If you read this before Friday night, come out to the Illinois Right to Life’s Eighth Annual Pro-Life Family Night at Kiddieland, First and North Avenues in Melrose Park. IRLC has reserved the Park from 5 to 10 p.m. You’ll meet your pro-life friends and their kids. Tickets are $20 at the gate.

The Media and Paul Hill’s Execution

Paul Hill is dead. We were in the Fox studio in Chicago to go on The O’Reilly Factor at 5:02 p.m. Wednesday when the lethal injection was administered and went on the program shortly after 5:08 when Hill was pronounced dead. As Monica Miller said, “It feels strange to have known someone who has been executed.”

Many of us knew Hill in the 1980’s when he was a minister going to the mills and praying for the abortionists. Then he began espousing the theory of Justifiable Homicide, and tried to get some pro-life leaders to agree with him. Few did. Most of us tried to reason him out of even holding such a crazy notion, but he stuck by his theory while saying he would never use it.

Well, he did use it when he shot and killed Abortionist John Britton and his driver. On The O’Reilly Factor I said I opposed all these killings: Britton’s killing of unborn children by abortion, Hill’s killing of Britton and the State of Florida killing Hill.

When I suggested that some of us did not believe Hill got a fair trial because he was not allowed to have his own lawyer or plead his defense, O’Reilly leapt at the chance to justify the way the trial was handled, and talked over our efforts to show how peaceful, non-violent efforts are successfully encouraging many abortionists to turn away from abortion.
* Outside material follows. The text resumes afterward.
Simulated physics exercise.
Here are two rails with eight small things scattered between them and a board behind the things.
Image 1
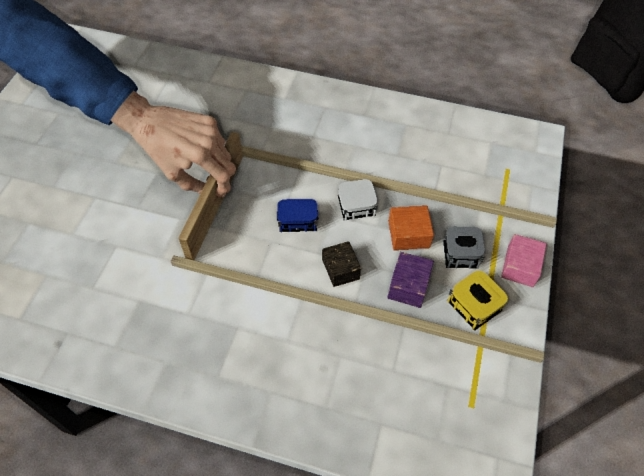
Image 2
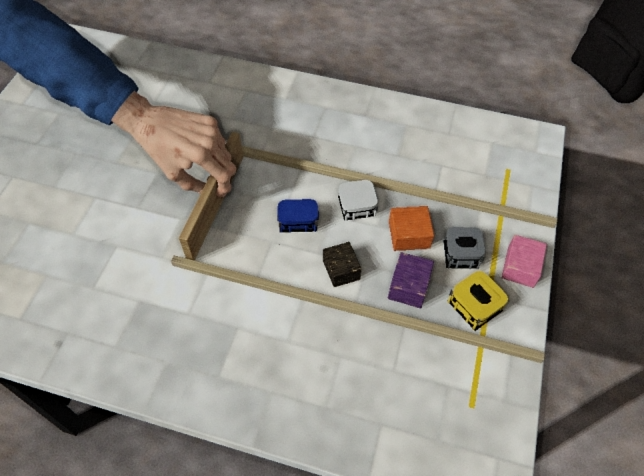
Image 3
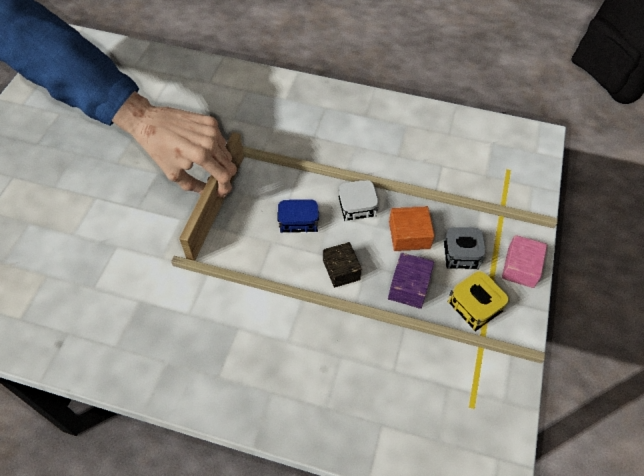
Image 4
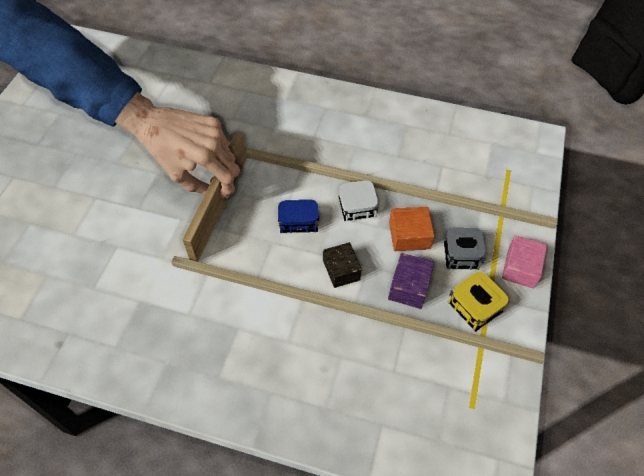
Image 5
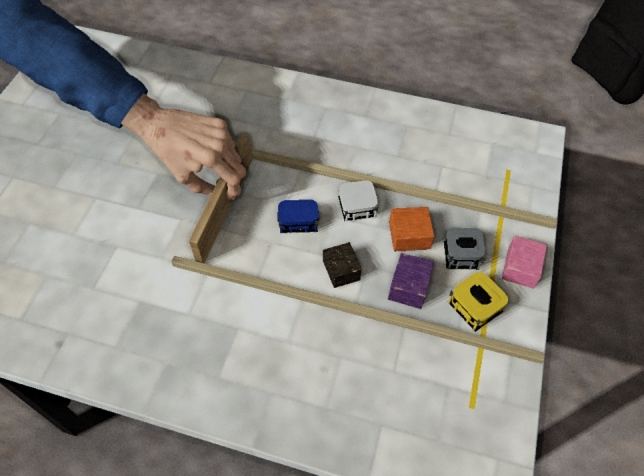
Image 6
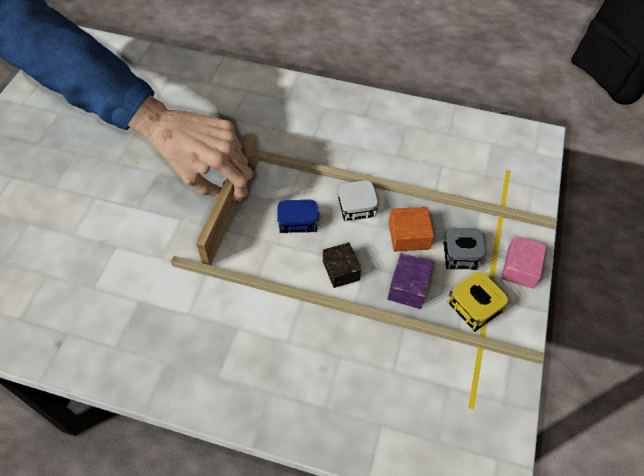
A hand slides a wooden board slightly right between two rails toward eight still blocks.
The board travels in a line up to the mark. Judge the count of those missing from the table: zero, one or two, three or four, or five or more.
My judgement: Three or four.
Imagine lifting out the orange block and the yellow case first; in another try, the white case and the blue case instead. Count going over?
Tally of falls: 1 for the first try, 2 for the second.
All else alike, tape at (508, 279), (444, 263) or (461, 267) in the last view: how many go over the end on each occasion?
Down on the floor: 5, 1 and 2.
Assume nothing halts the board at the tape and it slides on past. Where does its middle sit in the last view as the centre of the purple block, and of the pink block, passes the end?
I reckon its middle sits around (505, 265) and then around (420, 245).
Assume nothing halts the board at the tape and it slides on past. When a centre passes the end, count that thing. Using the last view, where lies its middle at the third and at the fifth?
The middle sits near (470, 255) at the first moment and near (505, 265) at the second.
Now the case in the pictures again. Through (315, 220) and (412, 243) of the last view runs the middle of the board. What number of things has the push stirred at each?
So 1, and at the other place 8.
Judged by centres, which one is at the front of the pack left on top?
The orange block.
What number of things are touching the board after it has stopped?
The count in contact is 3.
A little later, none off yet; pink block at rest near (524, 262); yellow case at rest near (478, 301); grey case at rest near (463, 249).
Next, none off yet; pink block shifted a little near (536, 264); yellow case shifted a little near (490, 303); grey case shifted about its own width near (503, 258).
When it is over, the number that fall off is three or four; down, grey case, yellow case and pink block.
While we clearly rejected the abortionists ploy that Hill’s death will encourage violence and that almost no pro lifers consider Hill to be a martyr, O’Reilly kept up his effort to make all pro lifers appear off center. He did make one accurate statement, that pro-lifers do not get a fair shake from the secular media. We agreed, adding that they never have reported the pro-life story correctly, O’Reilly tried to blame this lack of media attention on our so-called radical image.

The fact is that the polls show consistently that at least 90 percent of media leadership is pro-abortion. All in all, we did at least a dozen interviews Wednesday on the Hill execution, and most reporters seemed relatively unbiased, especially WMBI, the Moody station, Al Kresta out of Ann Arbor, WBBM in Chicago and the BBC in London, for which we were interviewed twice, though we don’t know what segments of our interview they aired.

At the League we all gathered in our chapel before the execution to pray that Paul Hill would be repentant, and not recommend that others adopt killing as a means of ending abortion. Real pro-lifers don’t shoot abortionists. We convert them.

Truth Day September 17

Plan to join us Wednesday, September 17th for a Face the Truth Day in downtown Chicago. About forty stalwarts joined our August Truth Day and we hope there will be more this month. Another Truth Day is on October 15. Local tours begin at 9 a.m. at Madison Street and Des Plaines. There are three sights on each day-long tour.

Parker on Media Pro-Abort Bias

Kathleen Parker had an interesting column in the Chicago Tribune Wednesday entitled, “Media’s abortion bias is showing . . . again.” Her point is that the two women who helped make abortion legal in this country have totally changed their minds and have both gone to court to get their original cases reversed, but the media doesn’t care, and is totally ignoring them.

She points out that Norma McCorvey tried to get Roe vacated but was rejected by the court, and Sandra Cano, who was Doe, tried the same in a Georgia court but her 5,400 pages of evidence was thrown out within 48 hours. The judge must have been a fast reader, Parker says.

Both women were used by the feminists, both regret that they ever went to court, and both now want abortion outlawed. Parker says, “The fact that the mainstream media have decided to ignore Cano’s case suggests that the media have made up their collective mind that Cano and McCorvey are irrelevant to the larger social goal, as determined by an elite few.” She has that right.